The combination of lower volume with substantial open interest increase is textbook institutional accumulation. When you see nearly 10,000 contracts of new business added on relatively low volume, it tells you that the smart money is positioning for sustained higher prices rather than just trading the momentum.
Final Thoughts
Friday was validation that sometimes patience and technical analysis actually pay off. The accumulation signals from Thursday's CVD divergence translated into genuine follow-through, and the market rewarded those who were paying attention to the underlying flow rather than just the surface price action.
The fact that we set new all-time highs on a Friday close is particularly significant—it shows real conviction rather than just momentum trading. Going into the weekend with fresh highs and strong institutional positioning sets up an interesting dynamic for the week ahead.
Today’s Analysis – Monday, 8/10/25
Market Context
The weekend celebration appears to be continuing into Monday morning, with the NQ trading at 23,732, about 18 points above Friday's settlement. The overnight range between 23,773 and 23,667.75 has been relatively well-contained given that we're trading at record levels, and we're opening in balance after Friday's historic close.
We're still operating in a low volatility, positive gamma environment where dealer behavior continues to support any meaningful dips. The VIX is up 4.5% this morning to 15.83 as I write this, which is healthy—it likely reflects some natural caution around the Trump-Putin meeting, US/China tariff deadline, and CPI data coming this week.
This week is relatively light on the data release front, with CPI tomorrow being the biggest event. If we can navigate that without any negative surprises, and no other macro catalysts emerge, I think this low volatility environment could continue until perhaps the Jackson Hole Symposium at the end of next week.
Bias & Mindset
Longer Term Bias: Bullish
Today’s Bias: Neutral
I'm staying neutral with low confidence because honestly, we just saw a very strong move to new all-time highs on Friday. The big question now is whether the market pauses or pulls back to digest that move or if we see another push higher. At these levels, both scenarios are equally plausible.
The overnight action has been constructive—no panic selling, no euphoric buying, just calm consolidation around the new highs. That's actually encouraging because it somewhat confirms the breakout wasn't just momentum-driven but had some institutional legs behind it.
The key will be watching how the market handles this first test of the new record territory during regular trading hours. Sometimes after big Friday closes like that, you get follow-through on Monday. Other times, you don’t. We will have to wait and see.
Key Levels I’m Watching Today
Upside:
23,773 — Overnight high, immediate resistance level
23,765 — Friday's high and current all-time high
23,720 — Friday's VAH, support for continued strength
Downside:
23,667.75 — Overnight low, first meaningful support
23,640 — Friday's VAL, more substantial support level
23,530 — Friday's low, major support if we see any real weakness
Final Thoughts on Today
The biggest risk in this low volatility environment is that it can become so suppressed that it spikes up very quickly when conditions change.
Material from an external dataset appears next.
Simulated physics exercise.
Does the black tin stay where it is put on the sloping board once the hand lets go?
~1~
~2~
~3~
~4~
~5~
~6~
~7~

When that happens, it can suddenly shift dealer behavior from buying dips to selling rallies and catch participants off guard before they realize the regime has shifted.
Checking on the VIX this morning it is up 4.5% to 15.83 which is healthy and likely reflects natural caution around this week's events rather than any fundamental shift. At this point, it doesn't change the current positive gamma regime we're in, but it's a good reminder to always monitor these conditions.
The technical picture is about as clean as it gets—new all-time highs, institutional accumulation, positive gamma support, and low volatility. The challenge is that when everything looks this good, it's often when unexpected things happen. Stay alert, but don't overthink it. Sometimes the market just wants to go higher, and fighting that inclination because you think it "should" pull back can be expensive.
We're in uncharted territory now, which means traditional resistance levels are mostly meaningless. The market will create its own levels as it goes, and our job is to follow along rather than predict where it should stop.